CRA staff briefed the board on potential property disposition, brownfield incentives and an infrastructure payment the CRA will fund to support a planned development.
Staff said the agency received an unsolicited bid approximately half of the appraised value for a parcel under consideration and that the CCRA advisory committee recommended moving forward with a formal appraisal-based sale process. Staff told the board that state CRA statute requires public notice and competitive consideration of buyers; if the CRA and city agree to sell the property the sale would proceed at appraised market rate and could include an accompanying incentive package for development.

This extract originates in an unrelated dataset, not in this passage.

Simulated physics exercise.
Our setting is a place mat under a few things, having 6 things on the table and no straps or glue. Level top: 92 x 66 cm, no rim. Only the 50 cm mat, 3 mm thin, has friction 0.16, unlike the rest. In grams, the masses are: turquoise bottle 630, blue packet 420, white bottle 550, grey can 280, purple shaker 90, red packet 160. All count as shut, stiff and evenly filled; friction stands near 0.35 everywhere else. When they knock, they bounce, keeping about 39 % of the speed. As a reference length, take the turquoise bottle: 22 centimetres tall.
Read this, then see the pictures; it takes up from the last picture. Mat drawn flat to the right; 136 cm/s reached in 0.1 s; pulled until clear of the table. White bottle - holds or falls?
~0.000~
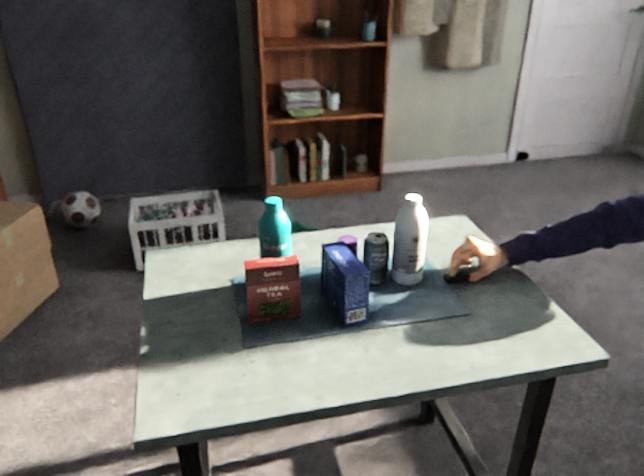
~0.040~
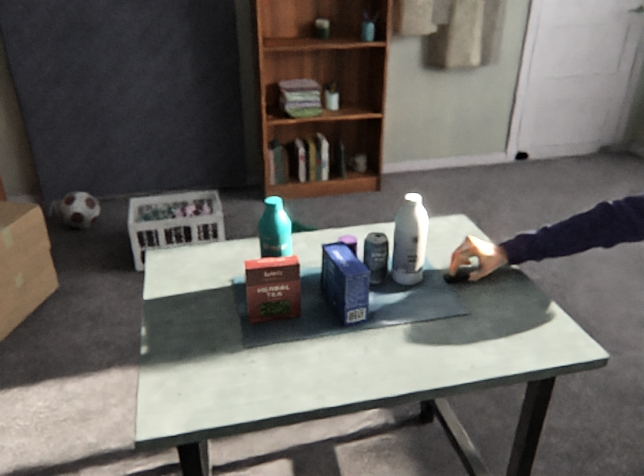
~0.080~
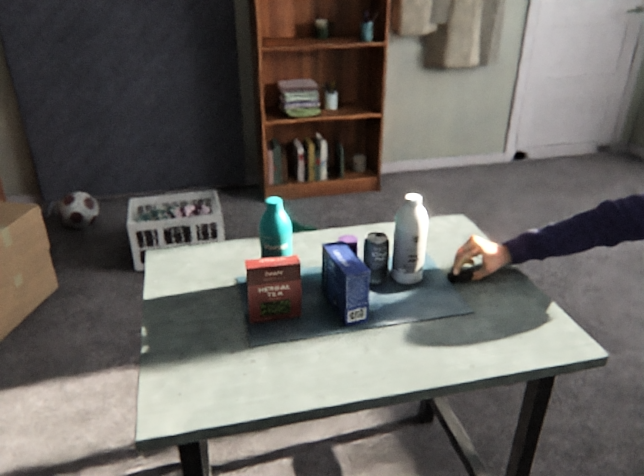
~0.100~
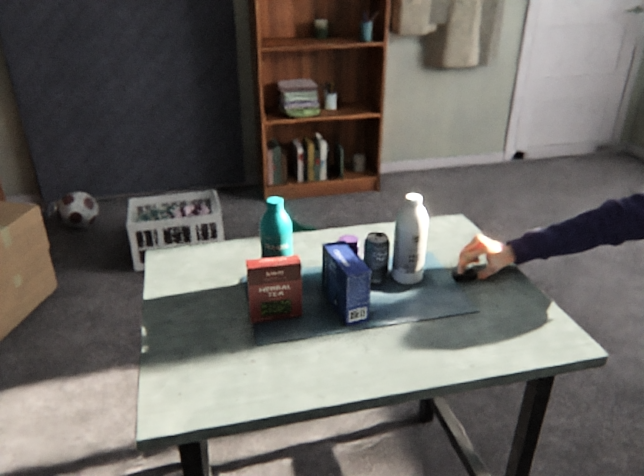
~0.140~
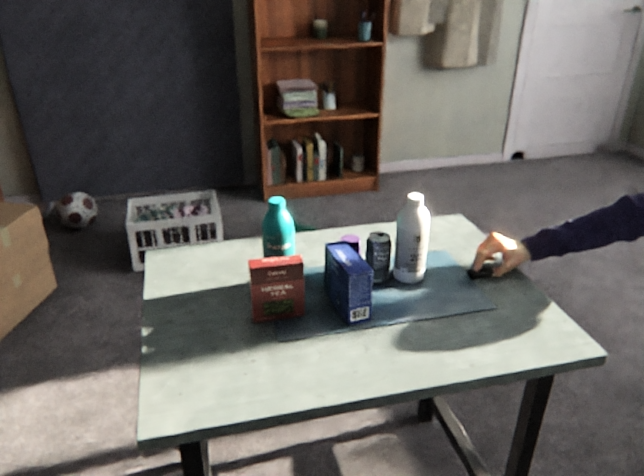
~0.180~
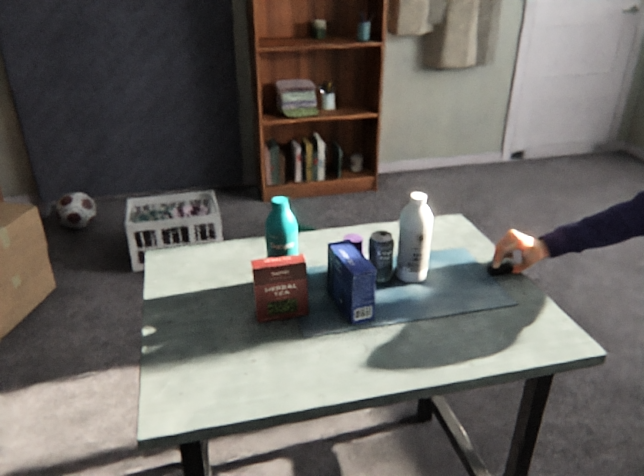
Falls.
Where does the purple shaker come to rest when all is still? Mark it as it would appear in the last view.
At about (393, 251).
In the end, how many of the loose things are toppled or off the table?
It adds up to 1.
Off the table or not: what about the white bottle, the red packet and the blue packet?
The white bottle ends off the table; the red packet ends on the table; the blue packet ends on the table.
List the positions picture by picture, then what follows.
In the first picture, mat pulled 0 cm; white bottle (410, 239); turquoise bottle (275, 245).
In the second picture, mat pulled 0 cm; grey can (375, 259).
In the third picture, mat pulled 1 cm; red packet (274, 289); turquoise bottle (276, 244).
In the fourth picture, mat pulled 2 cm; blue packet (345, 282); grey can (376, 259).
In the fifth picture, mat pulled 7 cm; red packet (277, 289).
In the sixth picture, mat pulled 12 cm; white bottle (415, 237) shifted 2 cm; turquoise bottle (282, 243) shifted 2 cm.
Around 0.48 s, mat pulled 53 cm; white bottle shifted 15 cm near (467, 230); blue packet at 15° to upright; grey can shifted 15 cm.
Around 0.98 s, mat pulled 94 cm; white bottle now off the table; grey can shifted 19 cm; purple shaker shifted 12 cm.
Finally (1.7 s), off the table and tipped over, white bottle; not toppled but over 6 cm from the start, blue packet, grey can and purple shaker; the other 2 still in place (within 6 cm).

A staff member said the appraisal and a developer estimate indicated new construction costs of just over $1 million and a potential incentive package of roughly $120,000 — roughly twice the land value in that quick estimate — but the board was told the land would be sold at market price if the sale proceeds. Staff also noted there are two identified brownfield sites near the parcel; one site appears on the FDEP (state) Oculus list and the brownfield program could allow sales-tax rebates to a developer that includes workforce housing.
Staff also said money is budgeted for a waterline the development requires to meet fire-flow pressure and to upgrade neighborhood pressure. The CRA told the board that the utility work must occur regardless of the land sale and that the city, CRA and developer are jointly funding the work; staff said the CRA will move forward to expedite the waterline so financing and bank requirements do not delay the project closing.
On separate property matters, staff said the CRA owns a house that formerly served as a police substation that needs repairs; staff proposed renovating it for a qualified buyer using SHIP (State Housing Initiatives Partnership) assistance. The board was told the city and county are finalizing a $70,000 SHIP assistance arrangement for qualified homebuyers, which would lower purchase costs for eligible households and make sale at or near the post-rehabilitation market value feasible.
Staff said the specific land-sale question and any incentive package will return on a future agenda with required legal notices and recommendations from the CCRA advisory committee.